These questions were not considered by a Canadian court until the recent British Columbia Supreme Court decision of Skadberg Construction v. Buchholz, 2010 BCSC 869.
“Lock-up” is the stage of residential construction at which point the walls, windows, and doors are in place so that the structure may be secured. Residential construction contracts often require the payment of different percentages of the contract price (“progress payments”) until the whole of the contract is paid upon completion of the project. The occurrence of “lock-up” is often a point at which a progress payment is due under such contracts.
Skadberg involved a dispute between an owner and builder regarding the performance of a contract to construct a duplex on the owner’s land. The parties agreed that 30 percent of the total value of the contract was due to the builder at lock-up. However, the term was neither defined in the contract nor was its meaning discussed by the parties prior to the contract’s formation.
The builder claimed lock-up was achieved on January 25, 2008. The owner refused to make the relevant progress payment because she did not consider the project to be at lock-up, citing the following shortcomings:
- Several windows had not been installed and were instead boarded over;
- Two interior garage doors had not been installed;
- The interior staircases had not been installed leaving the second floor of the duplex accessible only by ladder;
- The chimneys were not installed; and
- The duplex lacked structural integrity and required moment frames.
The owner considered lock-up as having occurred when the “building was closed in or when you had a key in the door”. The builder argued lock-up only required “having a roof on the structure and having most of the doors and window framing done.”
The builder suspended construction for non-payment. The owner alleged the builder breached the contract by abandoning construction before lock-up.
The question for the Court was whether construction had reached lock-up and whether the builder or owner was justified in refusing to carry out or pay for the work, respectively.
The Court declined to adopt a hard and fast definition of “lock-up”. Instead, the Court held the term should be given a flexible interpretation considering the facts and circumstances of the particular project:
While there is no standard or trade definition of “lock-up”…the term is commonly used and well understood in the construction industry. The term has some flexibility. It does not absolutely require the windows, exterior doors, or temporary staircases to be installed. Its specific meaning must be derived from the construction agreement itself, along with the particular facts and circumstances of the building project to which it is being applied.
In applying this approach, the Court held the builder was reasonable in not installing certain items, including particular doors and windows, given those items would need to be removed during further construction.
The Court held the builder was entitled to abandon the project when the owner refused to make the lock-up payment. The Court held the owner breached the contract and was ordered to pay the lock-up claim, contractual interest, and special costs for her “reprehensible conduct” which included unfounded allegations of fraud against the builder and failing to disclose relevant documents in the course of the proceedings.
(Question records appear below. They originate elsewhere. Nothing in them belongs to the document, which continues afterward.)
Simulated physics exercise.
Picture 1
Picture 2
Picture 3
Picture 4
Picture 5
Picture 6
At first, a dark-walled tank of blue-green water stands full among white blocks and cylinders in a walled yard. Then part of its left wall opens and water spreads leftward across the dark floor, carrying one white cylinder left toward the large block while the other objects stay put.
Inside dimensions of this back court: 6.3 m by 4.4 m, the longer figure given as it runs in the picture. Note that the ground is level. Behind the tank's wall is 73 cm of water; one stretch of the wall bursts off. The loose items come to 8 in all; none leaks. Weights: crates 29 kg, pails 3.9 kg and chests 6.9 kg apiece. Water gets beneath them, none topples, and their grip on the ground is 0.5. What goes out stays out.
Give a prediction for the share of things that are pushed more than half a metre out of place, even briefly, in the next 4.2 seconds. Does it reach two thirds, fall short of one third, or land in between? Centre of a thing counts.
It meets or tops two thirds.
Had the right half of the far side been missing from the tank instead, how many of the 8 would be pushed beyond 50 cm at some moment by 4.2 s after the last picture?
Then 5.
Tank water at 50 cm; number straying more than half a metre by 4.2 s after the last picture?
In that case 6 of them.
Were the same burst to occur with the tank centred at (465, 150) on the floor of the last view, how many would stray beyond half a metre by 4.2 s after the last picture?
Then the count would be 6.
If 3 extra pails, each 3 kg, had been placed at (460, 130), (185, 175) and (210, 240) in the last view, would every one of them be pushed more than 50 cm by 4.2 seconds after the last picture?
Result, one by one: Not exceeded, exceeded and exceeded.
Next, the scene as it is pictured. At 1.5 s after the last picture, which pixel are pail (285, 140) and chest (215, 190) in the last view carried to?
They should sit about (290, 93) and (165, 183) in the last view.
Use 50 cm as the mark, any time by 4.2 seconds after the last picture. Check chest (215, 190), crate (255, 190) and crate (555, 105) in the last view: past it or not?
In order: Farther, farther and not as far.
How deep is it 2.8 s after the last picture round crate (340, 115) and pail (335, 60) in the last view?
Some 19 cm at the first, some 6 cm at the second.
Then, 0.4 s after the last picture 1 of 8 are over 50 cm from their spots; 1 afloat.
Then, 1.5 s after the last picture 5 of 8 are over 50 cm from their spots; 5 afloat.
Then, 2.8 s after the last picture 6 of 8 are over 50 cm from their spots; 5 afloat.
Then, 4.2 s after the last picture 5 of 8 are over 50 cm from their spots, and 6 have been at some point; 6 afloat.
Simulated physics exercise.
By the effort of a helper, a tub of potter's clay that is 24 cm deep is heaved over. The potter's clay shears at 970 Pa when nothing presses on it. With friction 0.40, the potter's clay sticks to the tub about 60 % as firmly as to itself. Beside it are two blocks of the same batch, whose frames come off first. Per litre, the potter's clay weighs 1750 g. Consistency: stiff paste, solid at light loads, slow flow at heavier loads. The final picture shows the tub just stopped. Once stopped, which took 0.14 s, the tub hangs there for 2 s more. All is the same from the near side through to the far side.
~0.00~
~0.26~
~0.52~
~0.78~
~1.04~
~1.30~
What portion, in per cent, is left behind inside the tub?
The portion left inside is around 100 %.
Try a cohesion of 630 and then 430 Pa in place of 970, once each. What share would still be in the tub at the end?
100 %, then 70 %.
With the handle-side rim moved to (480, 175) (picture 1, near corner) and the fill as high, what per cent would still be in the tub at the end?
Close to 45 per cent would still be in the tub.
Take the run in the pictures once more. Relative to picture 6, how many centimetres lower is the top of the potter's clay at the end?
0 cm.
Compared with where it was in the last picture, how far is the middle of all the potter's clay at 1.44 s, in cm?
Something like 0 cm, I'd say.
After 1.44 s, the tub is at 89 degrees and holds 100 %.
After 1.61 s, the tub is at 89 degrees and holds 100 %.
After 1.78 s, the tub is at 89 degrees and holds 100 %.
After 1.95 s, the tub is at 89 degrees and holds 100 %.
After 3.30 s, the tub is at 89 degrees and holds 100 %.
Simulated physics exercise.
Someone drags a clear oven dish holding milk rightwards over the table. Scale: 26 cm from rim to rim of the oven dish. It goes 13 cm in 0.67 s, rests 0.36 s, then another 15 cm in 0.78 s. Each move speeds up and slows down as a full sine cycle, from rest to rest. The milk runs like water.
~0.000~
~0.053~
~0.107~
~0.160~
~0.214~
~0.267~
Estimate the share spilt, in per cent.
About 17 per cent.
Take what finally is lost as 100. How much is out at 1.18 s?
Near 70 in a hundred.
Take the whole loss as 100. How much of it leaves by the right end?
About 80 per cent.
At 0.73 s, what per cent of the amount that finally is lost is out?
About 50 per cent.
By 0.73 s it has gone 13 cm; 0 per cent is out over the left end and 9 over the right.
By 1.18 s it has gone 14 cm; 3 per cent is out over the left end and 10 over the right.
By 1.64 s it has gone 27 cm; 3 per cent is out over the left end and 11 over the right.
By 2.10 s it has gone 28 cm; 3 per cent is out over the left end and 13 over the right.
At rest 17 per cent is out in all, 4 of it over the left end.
The Skadberg decision can be compared with the Australian decision of Cardona & Anor v. Brown & Anor [2010] VSC 368, rendered August 23, 2010.
In Cardona, the Court was called upon to review a decision of the Victoria Civil and Administrative Tribunal (the “Tribunal”) which determined the lock-up stage of a residential construction contract had been achieved despite the existence of a gap in the external wall of the premises between its ceiling height and the roof line, and a garage which lacked both roller and conventional doors.
The Tribunal’s decision would be uninteresting but for the fact that “lock-up” is statutorily defined in section 40 of Victoria’s Domestic Building Contracts Act 1995 (the “Act”). The section seemingly requires the completion of a home’s external walls before lock-up is achieved:
…the stage when a home’s external wall cladding and roof covering is fixed, the flooring is laid and external doors and external windows are fixed (even if those doors or windows are only temporary).
The owners maintained the Tribunal’s decision was wrong given the gap in the external wall, and the Tribunal had strictly applied the provision of the Act against a builder in Bobo’s Fashion Pty Ltd. v. MJF Property Developments Pty Ltd. [2004] VCAT 1090, where the Tribunal found an owner was justified in refusing to make a payment due at lock-up when garage doors had not yet been installed in a residential unit.
The Court confirmed the Tribunal’s “flexible” approach despite the clear wording of the Act, noting that the project’s plans did not contemplate any external cladding above its ceiling height to seal off what would ultimately be an open cavity between the home and the garage. The Court held the “fixing” required by the definition in the Act was not more than required by the plans and, in the circumstances, the plans were complied with when the lock-up payment was requested.
Interestingly, the courts of British Columbia and the Australian state of Victoria developed similar approaches to the determination of lock-up, regardless of the statutory inclusion of the term in the latter jurisdiction.
Notwithstanding the Skadberg decision, builders should clearly define the phases of construction in their contracts where those contracts refer to the phases for the provision of progress payments.